Opinion
November 1, 1976
In a proceeding to stay arbitration, the appeal is from an order of the Supreme Court, Westchester County, entered April 30, 1976, which granted the application and stayed arbitration of appellant's counterclaim. Order reversed, on the law, with $50 costs and disbursements, application denied, and the parties are directed to proceed to arbitration forthwith. No fact issues were presented for review. In the absence of a compelling public policy, arbitration is a preferred means for the settlement of disputes (Matter of Prinze [Jonas], 38 N.Y.2d 570, 574). The issue of breach of contract is within the scope of the instant submission (see Matter of Marchant v Mead-Morrison Mfg. Co., 252 N.Y. 284, 292; De Lillo Constr. Co. v Lizza Sons, 7 N.Y.2d 102, 106).

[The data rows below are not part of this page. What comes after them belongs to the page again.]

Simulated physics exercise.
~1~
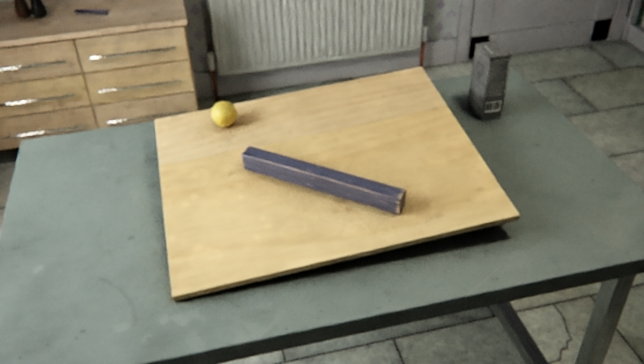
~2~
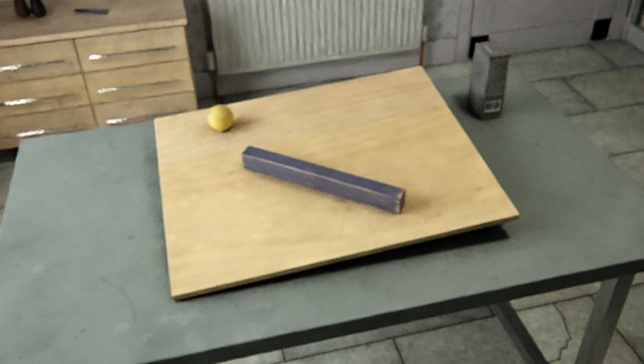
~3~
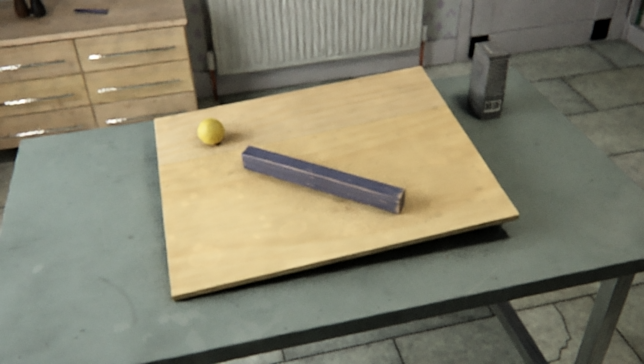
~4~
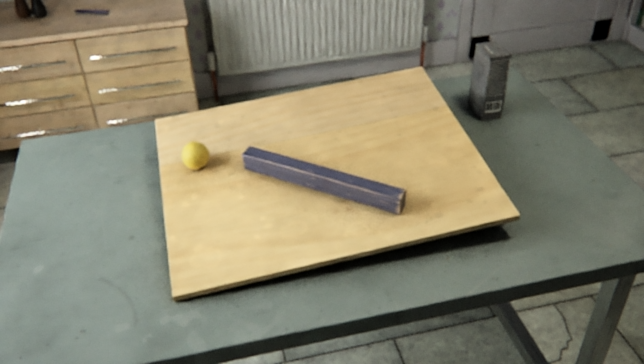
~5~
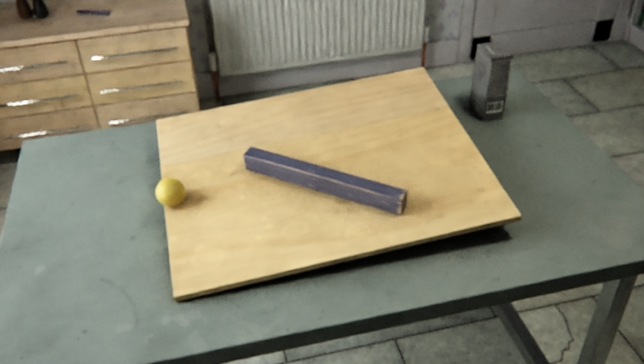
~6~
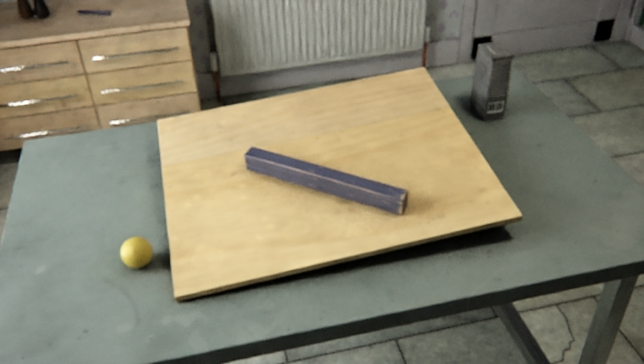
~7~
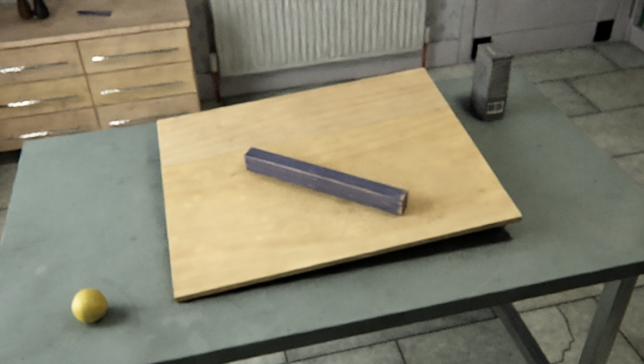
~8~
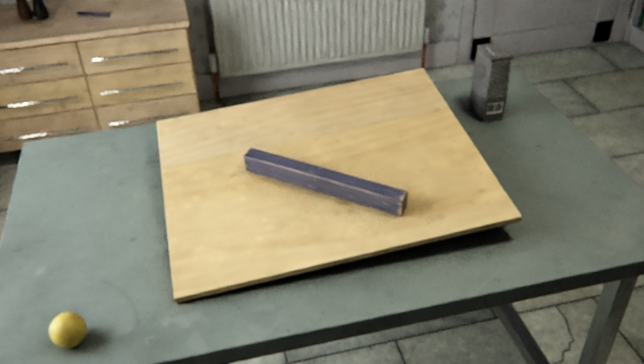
To begin with, a yellow lemon sits near the far left corner of a wide wooden board propped at a tilt on a green table, with a dark bar lying fixed across its middle and a grey carton standing beyond the right side. The lemon starts to move slowly, then rolls left and towards the viewer, staying clear of the bar. It picks up speed and goes over the board's left edge onto the tabletop. From there it keeps rolling towards the near left, ending close to the table's front edge, while the carton stays put.
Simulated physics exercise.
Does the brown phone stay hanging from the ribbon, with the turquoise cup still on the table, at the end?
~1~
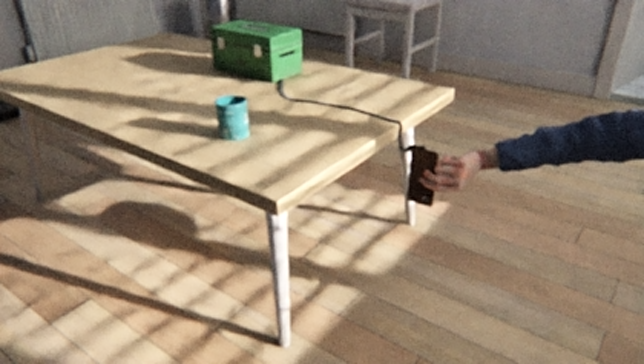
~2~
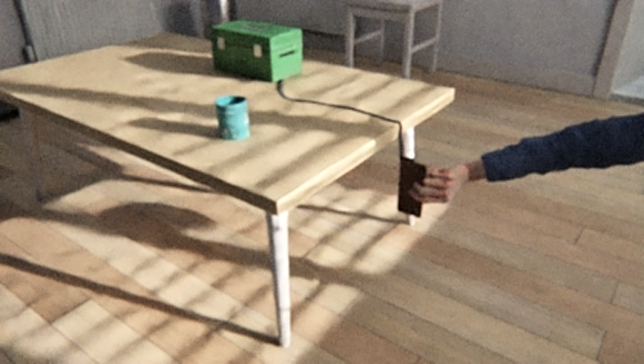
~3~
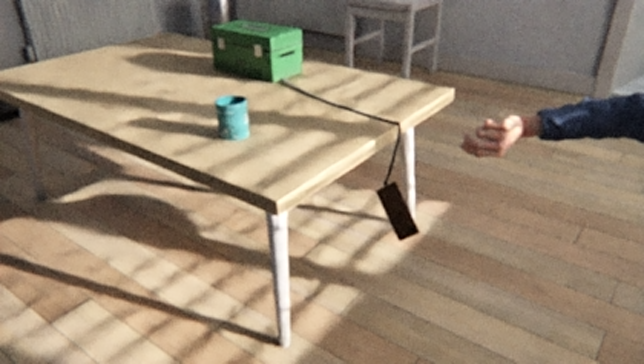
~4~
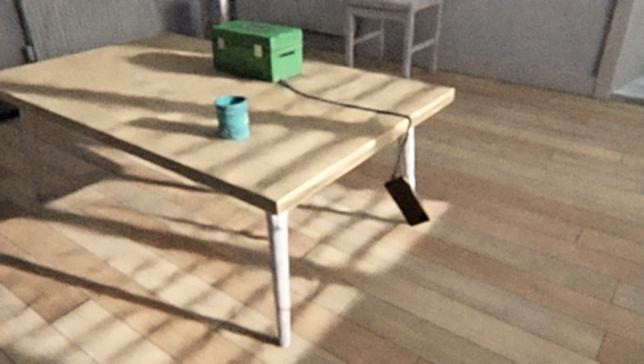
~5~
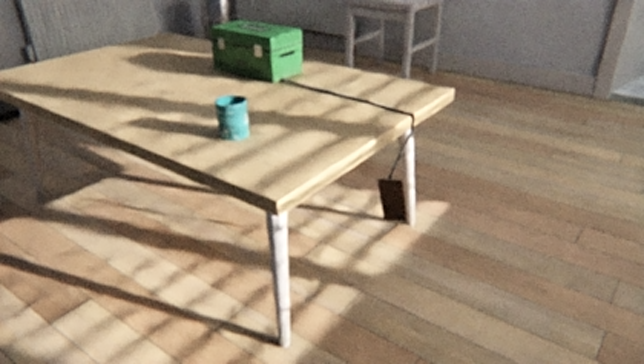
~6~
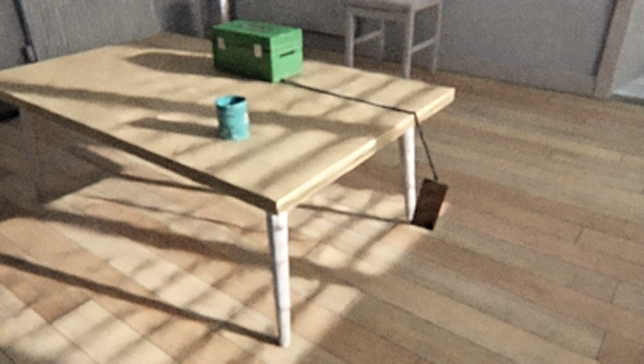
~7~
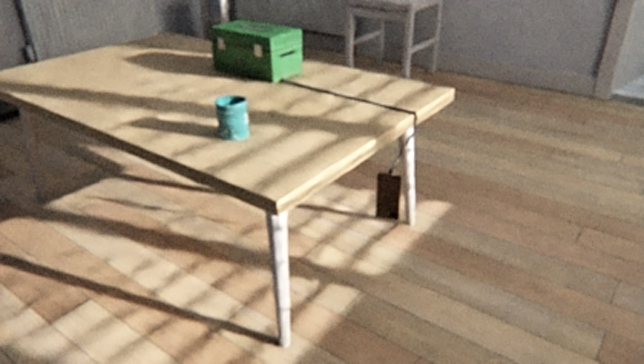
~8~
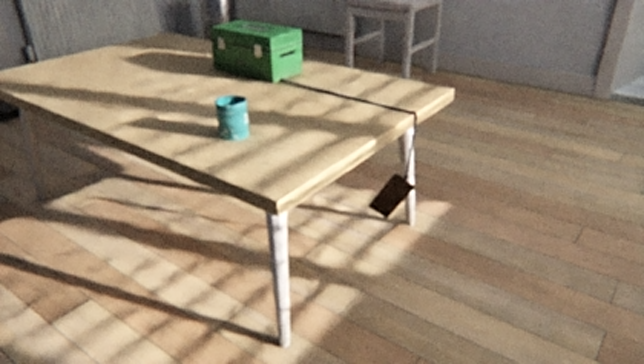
Yes, the brown phone ends up dangling from the ribbon below the table edge. The turquoise cup keeps its place on the table.
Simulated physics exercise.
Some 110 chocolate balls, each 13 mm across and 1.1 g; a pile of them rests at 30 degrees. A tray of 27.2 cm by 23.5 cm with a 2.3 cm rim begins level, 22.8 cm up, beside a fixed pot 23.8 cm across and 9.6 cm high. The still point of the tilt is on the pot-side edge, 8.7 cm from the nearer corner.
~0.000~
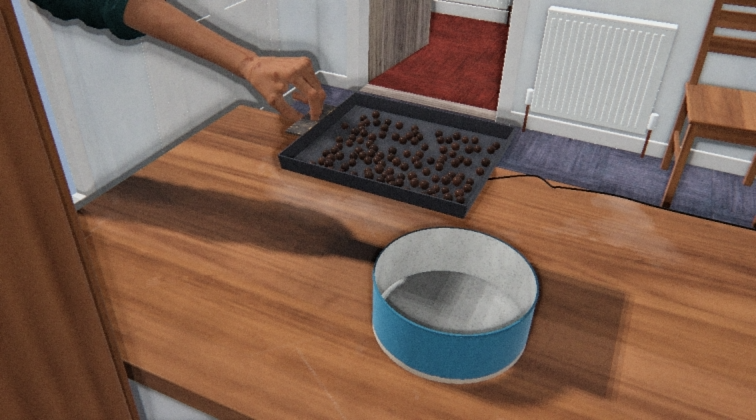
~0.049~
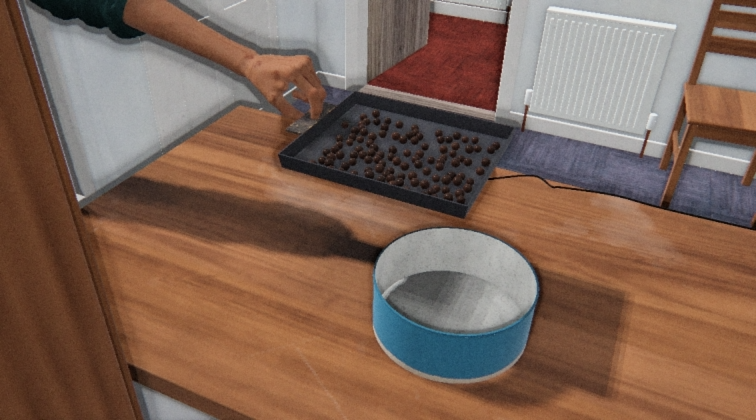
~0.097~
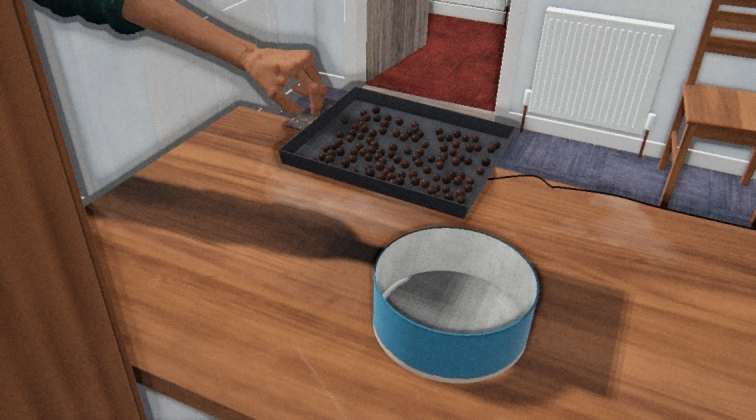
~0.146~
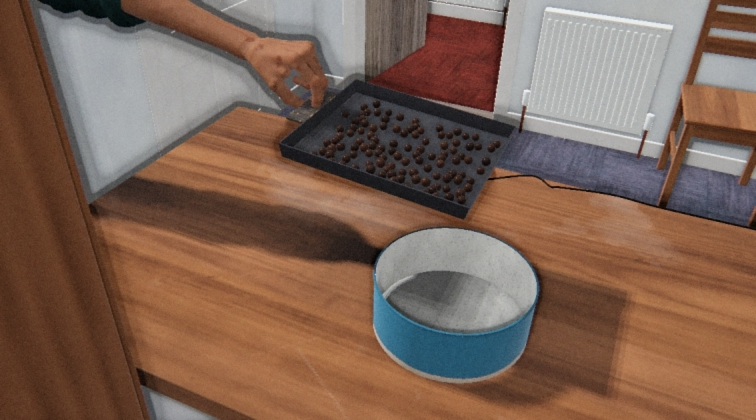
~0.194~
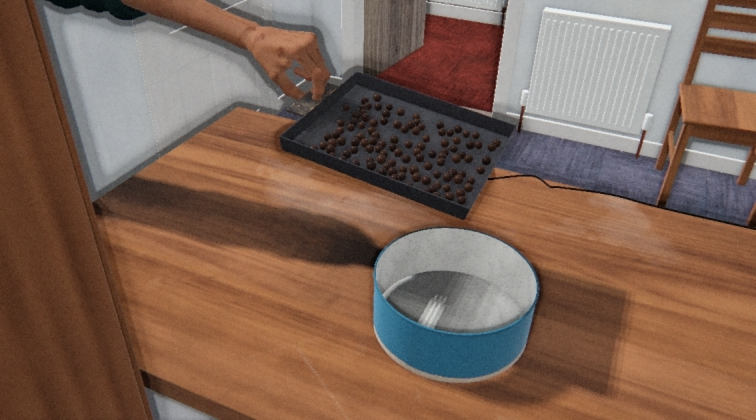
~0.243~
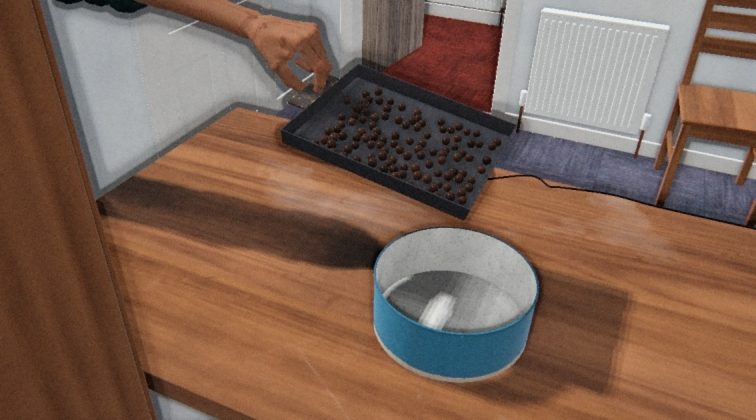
A dark, shallow tray scattered with small brown balls sits on a wooden counter, seen from above at an angle in a room with a white radiator, red carpet and wooden chair behind. A blue pot with a pale interior stands in front, while a dark-sleeved arm reaches in from the left. The hand stays by the tray's left corner as its far side gradually rises, the balls keeping their scattered arrangement.
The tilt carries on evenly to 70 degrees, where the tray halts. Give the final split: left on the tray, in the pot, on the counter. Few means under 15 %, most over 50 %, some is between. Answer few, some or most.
Tray most, pot few, counter few.
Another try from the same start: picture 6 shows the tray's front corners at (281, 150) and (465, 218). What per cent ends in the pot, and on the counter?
Pot 0, counter 0.
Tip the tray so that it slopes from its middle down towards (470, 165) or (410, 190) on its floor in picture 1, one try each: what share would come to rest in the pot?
Some 0 and 0 per cent.
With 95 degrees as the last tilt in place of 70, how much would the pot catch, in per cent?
In that case some 85 per cent.
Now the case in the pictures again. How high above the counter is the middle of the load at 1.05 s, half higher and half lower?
Some 28 cm.
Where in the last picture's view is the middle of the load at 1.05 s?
Near (471, 160).
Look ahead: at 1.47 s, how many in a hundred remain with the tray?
Some 100 per cent of the load.
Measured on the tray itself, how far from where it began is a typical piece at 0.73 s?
About 7 cm.
After 0.73 s, tilt 39 degrees; the tray holds 100 %, the pot 0 %.
After 1.05 s, tilt 58 degrees; the tray holds 100 %, the pot 0 %.
Then, at 1.47 s, tilt 70 degrees; the tray holds 100 %, the pot 0 %.
At rest (2.3 s), tray 100 %, pot 0 %, counter 0 %.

While the scope of the agreement to submit to arbitration is not unlimited, it may reasonably be supposed to have been in the parties' minds that issues as to the assessment of damages for the loss of use of the gymnasium, increased architect's fees and operating costs, and physical damages to property, loss of interest, and other damages based on the petitioner's failure properly to perform the work, be submitted to the arbitrators. Hopkins, Acting P.J., Damiani, Rabin, Shapiro and Titone, JJ., concur.